Mechanical characteristics and failure morphology of FFF-printed poly lactic acid composites reinforced with carbon fibre, graphene and MWCNTs

Abstract

Fused Filament Fabrication (FFF) is the most prevalent additive manufacturing technique, which involves extruding a softened thermoplastic filament through the nozzle of a heated extruder. For improving the mechanical properties of the FFF-printed PLA parts one of the options is to add reinforcing material, such as carbonaceous materials or metal particles.
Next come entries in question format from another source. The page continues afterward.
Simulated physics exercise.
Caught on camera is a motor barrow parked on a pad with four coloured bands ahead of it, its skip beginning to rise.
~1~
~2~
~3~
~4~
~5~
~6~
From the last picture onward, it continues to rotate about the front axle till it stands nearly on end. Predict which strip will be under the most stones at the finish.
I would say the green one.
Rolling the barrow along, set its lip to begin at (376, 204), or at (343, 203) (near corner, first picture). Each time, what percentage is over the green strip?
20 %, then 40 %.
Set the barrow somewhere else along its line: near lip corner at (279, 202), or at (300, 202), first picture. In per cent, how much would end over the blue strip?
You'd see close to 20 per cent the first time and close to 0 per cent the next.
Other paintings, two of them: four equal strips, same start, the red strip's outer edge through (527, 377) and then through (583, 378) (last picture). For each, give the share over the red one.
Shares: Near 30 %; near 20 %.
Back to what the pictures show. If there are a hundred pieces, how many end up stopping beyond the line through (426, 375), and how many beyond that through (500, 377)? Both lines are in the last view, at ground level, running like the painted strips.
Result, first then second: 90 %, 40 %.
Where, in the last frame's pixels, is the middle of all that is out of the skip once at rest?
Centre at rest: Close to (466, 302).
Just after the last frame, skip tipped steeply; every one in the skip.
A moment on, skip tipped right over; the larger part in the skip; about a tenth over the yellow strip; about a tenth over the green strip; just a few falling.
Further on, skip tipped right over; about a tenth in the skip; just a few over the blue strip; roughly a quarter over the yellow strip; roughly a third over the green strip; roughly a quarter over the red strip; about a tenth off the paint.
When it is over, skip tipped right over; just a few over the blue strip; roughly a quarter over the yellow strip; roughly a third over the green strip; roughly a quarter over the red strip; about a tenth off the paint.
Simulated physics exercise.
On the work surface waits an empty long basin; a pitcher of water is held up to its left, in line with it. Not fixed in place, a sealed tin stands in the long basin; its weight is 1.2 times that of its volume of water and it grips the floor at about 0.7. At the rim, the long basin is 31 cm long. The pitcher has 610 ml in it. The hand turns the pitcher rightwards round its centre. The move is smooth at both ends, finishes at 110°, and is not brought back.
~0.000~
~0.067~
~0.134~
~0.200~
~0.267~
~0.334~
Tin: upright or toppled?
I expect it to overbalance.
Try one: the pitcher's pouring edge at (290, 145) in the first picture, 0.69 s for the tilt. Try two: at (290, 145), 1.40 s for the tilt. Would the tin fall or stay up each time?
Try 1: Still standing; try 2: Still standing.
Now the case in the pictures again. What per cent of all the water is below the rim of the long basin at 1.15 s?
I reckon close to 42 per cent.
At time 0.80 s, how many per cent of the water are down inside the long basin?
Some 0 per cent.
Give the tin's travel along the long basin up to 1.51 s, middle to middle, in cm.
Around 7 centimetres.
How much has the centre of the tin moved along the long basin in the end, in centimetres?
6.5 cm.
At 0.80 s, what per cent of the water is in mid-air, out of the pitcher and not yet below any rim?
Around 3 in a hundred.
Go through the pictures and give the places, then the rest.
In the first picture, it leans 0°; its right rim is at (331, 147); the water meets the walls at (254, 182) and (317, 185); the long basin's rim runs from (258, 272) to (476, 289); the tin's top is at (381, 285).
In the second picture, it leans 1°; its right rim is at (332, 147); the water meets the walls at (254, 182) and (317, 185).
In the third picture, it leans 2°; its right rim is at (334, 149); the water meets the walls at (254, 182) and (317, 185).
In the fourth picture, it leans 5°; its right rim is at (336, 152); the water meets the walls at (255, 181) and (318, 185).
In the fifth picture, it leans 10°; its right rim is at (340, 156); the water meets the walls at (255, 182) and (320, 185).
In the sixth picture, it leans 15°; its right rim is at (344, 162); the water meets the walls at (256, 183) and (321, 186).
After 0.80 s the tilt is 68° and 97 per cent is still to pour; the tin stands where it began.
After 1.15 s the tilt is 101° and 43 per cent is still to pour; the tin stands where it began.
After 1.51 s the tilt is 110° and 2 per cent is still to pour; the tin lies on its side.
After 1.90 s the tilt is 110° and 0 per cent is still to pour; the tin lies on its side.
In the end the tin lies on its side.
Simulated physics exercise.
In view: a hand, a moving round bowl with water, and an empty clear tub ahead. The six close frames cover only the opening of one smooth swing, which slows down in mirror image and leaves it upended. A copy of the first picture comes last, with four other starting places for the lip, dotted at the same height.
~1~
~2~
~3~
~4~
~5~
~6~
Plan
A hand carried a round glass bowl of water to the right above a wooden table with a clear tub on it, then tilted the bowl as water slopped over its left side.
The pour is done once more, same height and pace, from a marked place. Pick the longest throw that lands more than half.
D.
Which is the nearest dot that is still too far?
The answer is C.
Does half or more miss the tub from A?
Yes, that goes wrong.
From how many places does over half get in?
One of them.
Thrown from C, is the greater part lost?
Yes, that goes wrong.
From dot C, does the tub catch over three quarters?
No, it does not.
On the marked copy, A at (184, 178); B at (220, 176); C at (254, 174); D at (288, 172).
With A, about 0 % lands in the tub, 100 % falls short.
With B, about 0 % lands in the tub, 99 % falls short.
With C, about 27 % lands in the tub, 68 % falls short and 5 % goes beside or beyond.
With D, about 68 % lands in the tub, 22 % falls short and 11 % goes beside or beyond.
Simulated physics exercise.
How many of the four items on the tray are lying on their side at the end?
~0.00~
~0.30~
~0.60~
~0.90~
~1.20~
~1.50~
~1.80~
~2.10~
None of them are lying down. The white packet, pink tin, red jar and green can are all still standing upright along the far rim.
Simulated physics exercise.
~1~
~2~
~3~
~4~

The present study deals with analysing and comparing mechanical properties of carbon fibre reinforced poly lactic acid (CF-PLA), graphene reinforced PLA (Gr-PLA) and multi walled carbon nano tubes reinforced PLA (MWCNTs-PLA) composites by FFF. The selected process parameters used in this study are raster angle (0°, 45°, 90°), feed rate (20 mm/s, 40 mm/s, 60 mm/s) and layer height (0.1 mm, 0.15 mm, 0.2 mm) and based on different combinations, elongation at break, modulus and tensile strength are examined. MWCNTs-PLA exhibits overall maximum tensile strength, 37.438 MPa with 15.384% elongation at break for layer height 0.1 mm, raster angle 0° and feed rate 20 mm/s as compared to other selected specimens. Fractography analysis is also done to better understand the failure modes of specimens. To examine the dependency of the tensile strength on the process parameters, ANOVA, Taguchi’s L9 array Design of Experiment (DOE) is utilized indicating that layer height has the highest contribution of 56.713% for Gr-PLA, but raster angle has the highest contribution of 54.899% and 76.16% for CF-PLA and MWCNTs-PLA, respectively. This work will help in better understanding of how different parameters effects the material properties for PLA composites.